Patricia Kopatchinskaja was given her first violin at the age of six, while the family were still in her native Moldova. When she was twelve years old they all emigrated to Vienna where, at 17, she was accepted to the University of Music and Performing Arts. At the age of twenty-one she received a scholarship to study at the Hochschule der Künste in the Swiss city of Bern, which ultimately became her second home. Her international career sky-rocketed when she won the prestigious Credit Suisse Young Artist Award in 2002. “Patricia doesn’t believe that music has to be beautiful – perhaps this is one of the things that makes her controversial – she seems to believe that music is a representation of the realities of life – from fantasy to brutality,” wrote American violinist Anthea Kreston on the slippedisc.com website. “I don’t want people sipping beer while they’re listening to Shostakovich.

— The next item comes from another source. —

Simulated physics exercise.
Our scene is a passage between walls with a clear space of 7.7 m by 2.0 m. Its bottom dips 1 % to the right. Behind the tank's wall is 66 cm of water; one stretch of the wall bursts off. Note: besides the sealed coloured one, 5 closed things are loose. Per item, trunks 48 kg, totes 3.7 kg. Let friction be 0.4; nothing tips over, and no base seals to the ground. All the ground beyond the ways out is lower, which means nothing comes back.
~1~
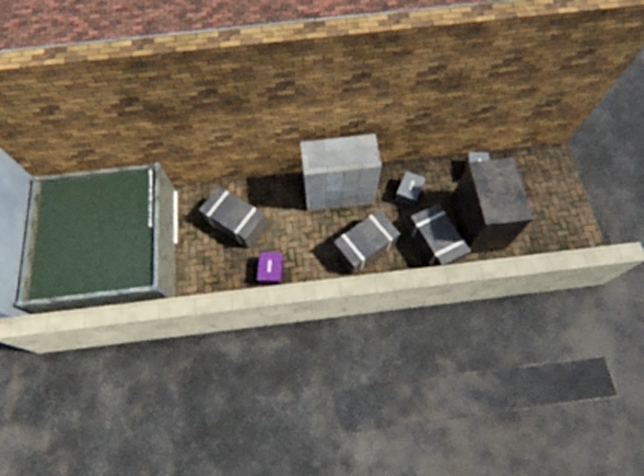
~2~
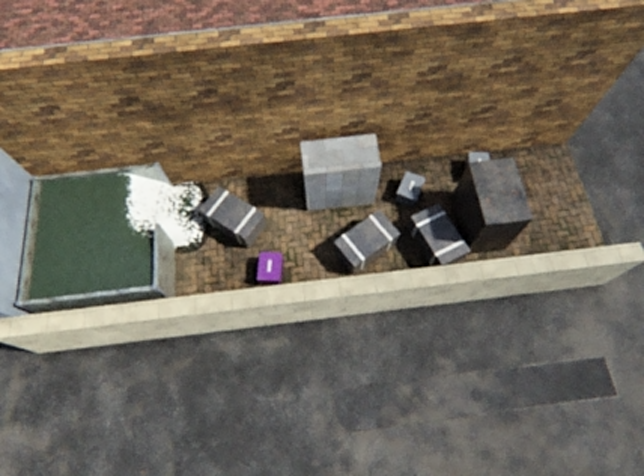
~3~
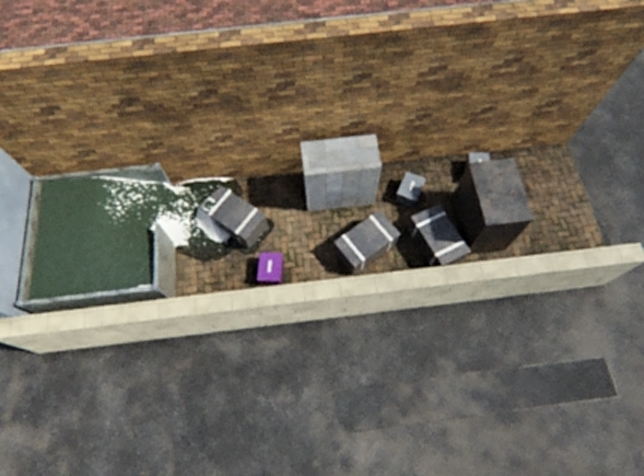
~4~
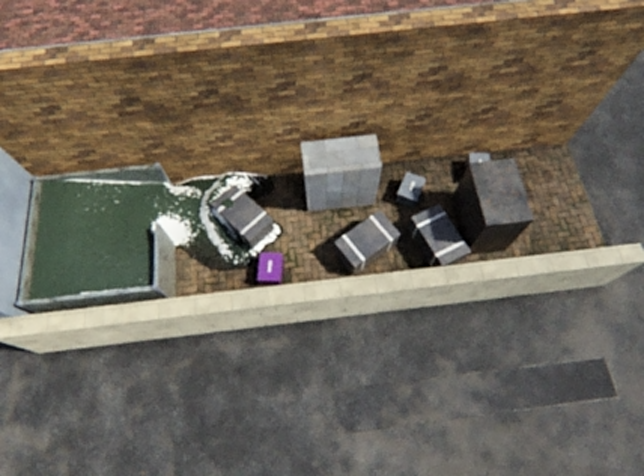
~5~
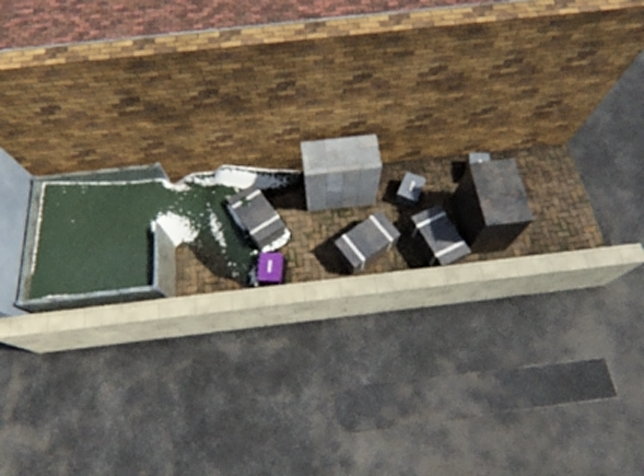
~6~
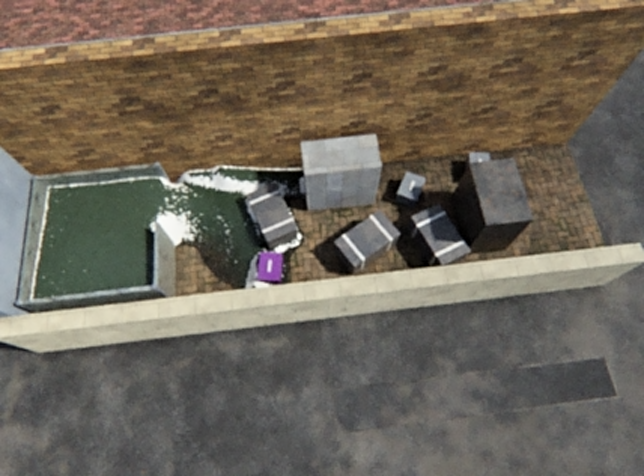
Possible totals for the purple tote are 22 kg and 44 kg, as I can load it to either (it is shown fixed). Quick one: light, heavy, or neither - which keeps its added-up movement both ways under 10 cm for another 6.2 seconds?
Prediction: Only the bigger load is sufficient.
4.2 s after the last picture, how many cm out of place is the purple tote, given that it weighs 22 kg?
60 cm.
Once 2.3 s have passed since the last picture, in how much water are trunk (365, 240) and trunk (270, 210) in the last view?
First about 18 cm, second about 21 cm.
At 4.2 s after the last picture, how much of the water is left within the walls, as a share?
About 86 in a hundred parts of the water.
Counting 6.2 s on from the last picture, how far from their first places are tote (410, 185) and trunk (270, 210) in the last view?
The first one: Washed out. The second one: 250 cm.
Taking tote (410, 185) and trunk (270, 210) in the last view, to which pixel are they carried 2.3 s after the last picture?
Near (518, 162) and (377, 245).
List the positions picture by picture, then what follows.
In the first picture, the purple tote at (269, 266), on the bottom; 2.6 m2 under water; 0 of 6 have shifted.
In the second picture, the purple tote at (269, 266) rests on the ground; 3.2 m2 under water; 0 of 6 have shifted.
In the third picture, the purple tote at (270, 267), on the bottom; 3.6 m2 under water; 0 of 6 have shifted.
In the fourth picture, the purple tote at (270, 267), on the bottom; water covers 4.1 m2; 1 of 6 have shifted.
In the fifth picture, the purple tote at (270, 267) rests on the ground; 4.5 m2 under water; 1 of 6 have shifted.
In the sixth picture, the purple tote at (269, 266) rests on the ground; water covers 5.0 m2; 1 of 6 have shifted.
Then, 0.6 s after the last picture the purple tote would be 35 cm from its start with 22 kg and 0 cm from its start with 44 kg; 7 cm of water round it then.
Then, 2.3 s after the last picture the purple tote would be 51 cm from its start with 22 kg and 0 cm from its start with 44 kg; 14 cm of water round it then.
Then, 4.2 s after the last picture the purple tote would be 62 cm from its start with 22 kg and 0 cm from its start with 44 kg; 10 cm of water round it then.
Then, 6.2 s after the last picture the purple tote would be 64 cm from its start with 22 kg and 0 cm from its start with 44 kg; 10 cm of water round it then.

I want people to feel real pain, I want them to succumb to their imagination. I want to delve deeper into their souls,” Kopatchinskaja herself adds. Her three contrasting programmes at the Prague Spring, during which the music of outstanding Czech composer Luboš Fišer plays an intriguing role, will certainly appeal to anyone who’s looking to experience something far from the ordinary.

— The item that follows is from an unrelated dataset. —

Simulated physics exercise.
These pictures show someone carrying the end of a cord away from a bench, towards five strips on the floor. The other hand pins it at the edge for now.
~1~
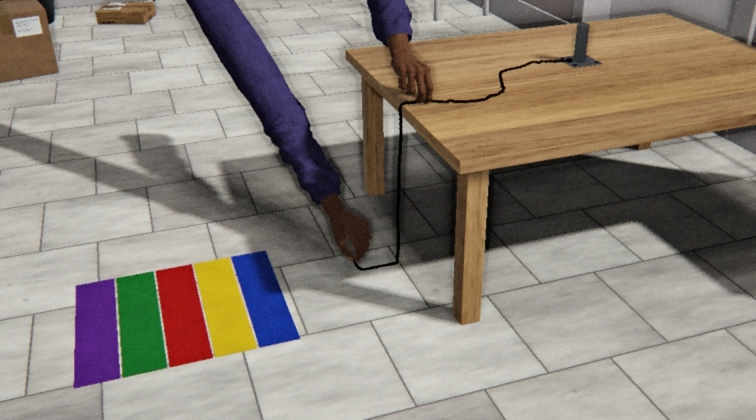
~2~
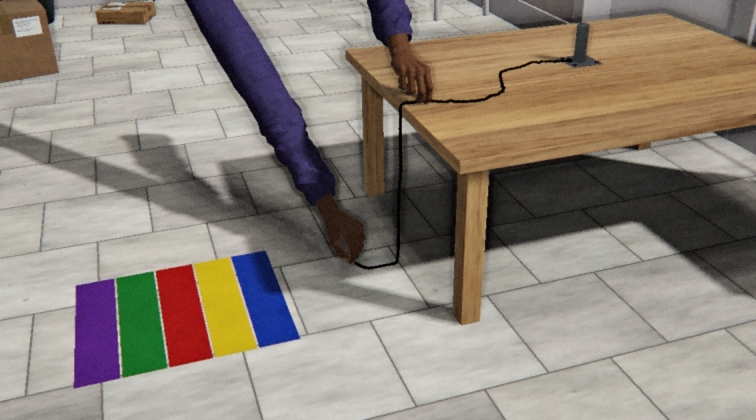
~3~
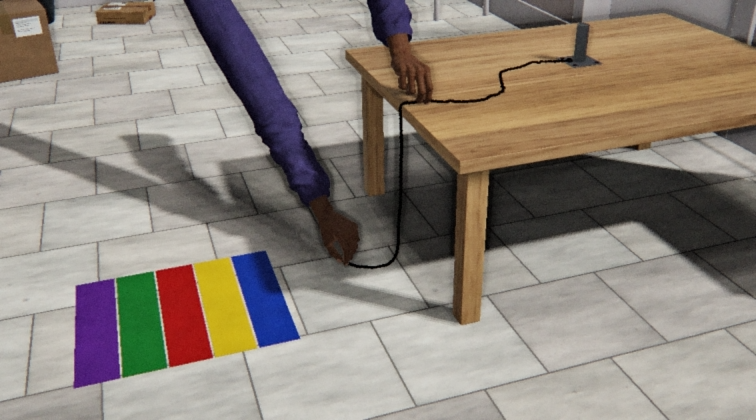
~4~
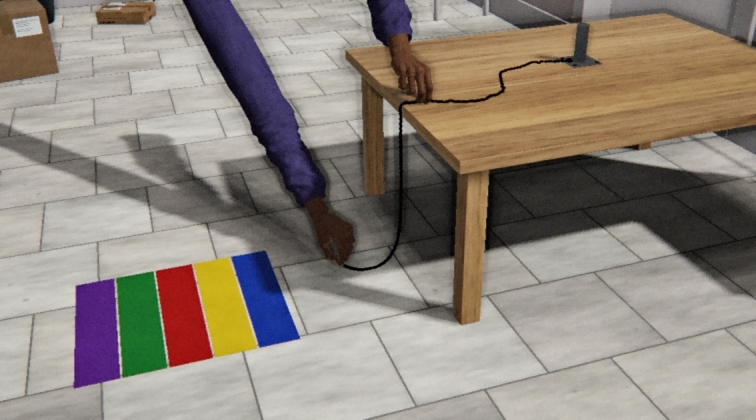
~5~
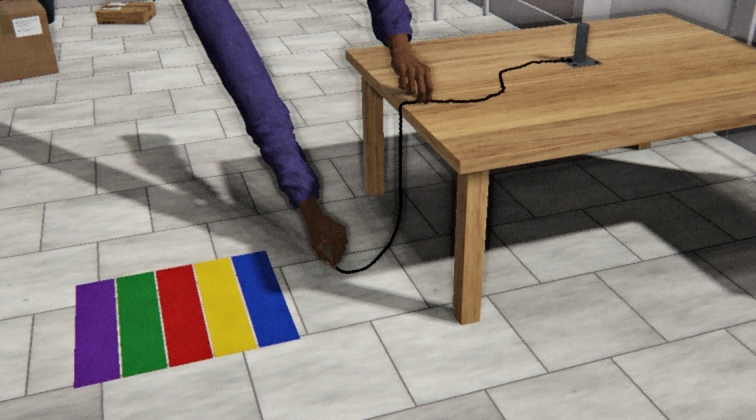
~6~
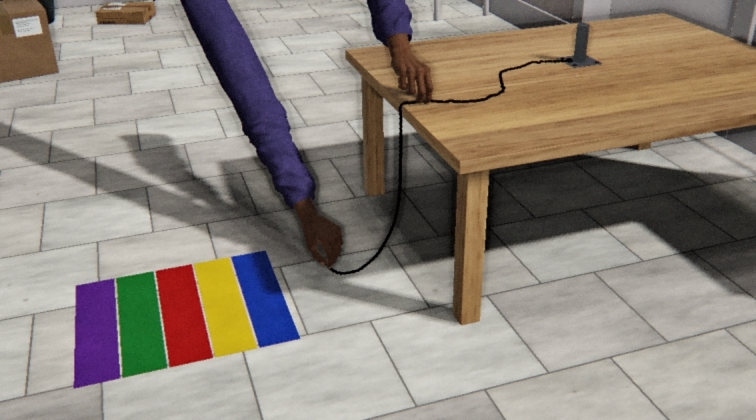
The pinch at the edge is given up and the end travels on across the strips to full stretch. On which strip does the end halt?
The red one.
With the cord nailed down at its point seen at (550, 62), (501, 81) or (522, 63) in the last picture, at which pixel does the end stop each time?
In that order: (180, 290), (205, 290) and (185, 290).
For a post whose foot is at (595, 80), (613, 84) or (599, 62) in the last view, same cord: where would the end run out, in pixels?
About (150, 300), (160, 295) and (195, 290).
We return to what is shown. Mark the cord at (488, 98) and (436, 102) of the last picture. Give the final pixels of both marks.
The first at (433, 94), the second at (386, 116).
Soon after, end near (249, 279); over blue.
Then, end near (203, 288); over yellow.
At full stretch, end near (176, 293); over red. It halts on the red strip.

“You can’t really understand it. And you don’t have to. It is tone-painting, musical rhetoric. The piece feels close to life and to the world of dreams,” states Patricia Kopatchinskaja on the Symbolist work Pierrot lunaire. Arnold Schönberg (1874–1951) wrote the piece in 1912 to selected poems from the collection of the same name by Albert Giraud. Instead of sung texts, however, here he applied the technique known as Sprechstimme (“speech-voice” or spoken voice), where the reciter keeps to the prescribed rhythm, while the notes are only approximated; the vocalist uses the specified pitches but does not sustain them, allowing them to drop or rise, in the manner of speech – and this in an endeavour to create an emotively intense expression along with a sense of immediacy. “I feel to be on a path towards a new way of expression, in which sound becomes an immediate, naturalistic reflection of man’s internal world,” Schönberg wrote in the year he composed the work. In Pierrot Kopatchinskaja won’t be playing the violin: she’ll be taking on the main spoken role, which she has already performed in the past in association with members of the Berlin Philharmonic, the Gothenburg and Montreal Symphony Orchestras and also the Asko/Schönberg Ensemble in Rotterdam. She is coming to Prague with a group of fabulous instrumentalists, musicians with whom she recorded this groundbreaking work in 2021 for Alpha Classics. “Being part of this lineup is a dream come true,” pianist Joonas Ahonen noted after the recording – incidentally, Ahonen is a former member of an ensemble familiar to Prague Spring audiences, Klangforum Wien. Pierrot lunaire has only been performed twice at the Prague Spring, in 1965 and in 2006, the latter performance involving members of Ensemble intercontemporain joined by Hilary Summers. Almost twenty years on, the Prague Spring on this occasion has entrusted the presentation of this remarkable work to the singular talent and artistic versatility of Patricia Kopatchinskaja and her colleagues. Of course, it wouldn’t be PatKop, as the Moldovan native is known to the entire music world, if she didn’t approach the work in her own distinctive way. She will appear in a Pierrot costume on a specially illuminated stage, bringing her fellow performers together in a quasi theatrical production.
Let’s also take a look at the other three remarkable parts of the programme, where Patricia Kopatchinskaja will assume the role of chamber player: L’Histoire du soldat (Tale of the Soldier) by Igor Stravinsky (1882–1971) – a parable about a soldier who makes a pact with the devil, agreeing to part with his violin in exchange for a magic book promising untold wealth; Bartók’s popular Contrasts, in which the Prague Spring Artist-in-Residence will perform on a retuned violin; and Jeu from Suite for violin, clarinet and piano by Darius Milhaud (1892–1974), a pioneer in jazz and polytonality in classical music. Inspiration from jazz and folk music is what brings all three works together, even in the case of Béla Bartók (1881–1945), who was commissioned to write Contrasts by jazz clarinetist Benny Goodman. The lyrical episode in the final movement in 13/8 time is reminiscent of a delicate, sophisticated rumba. We have a treat in store with a wonderful evening of wonderful music!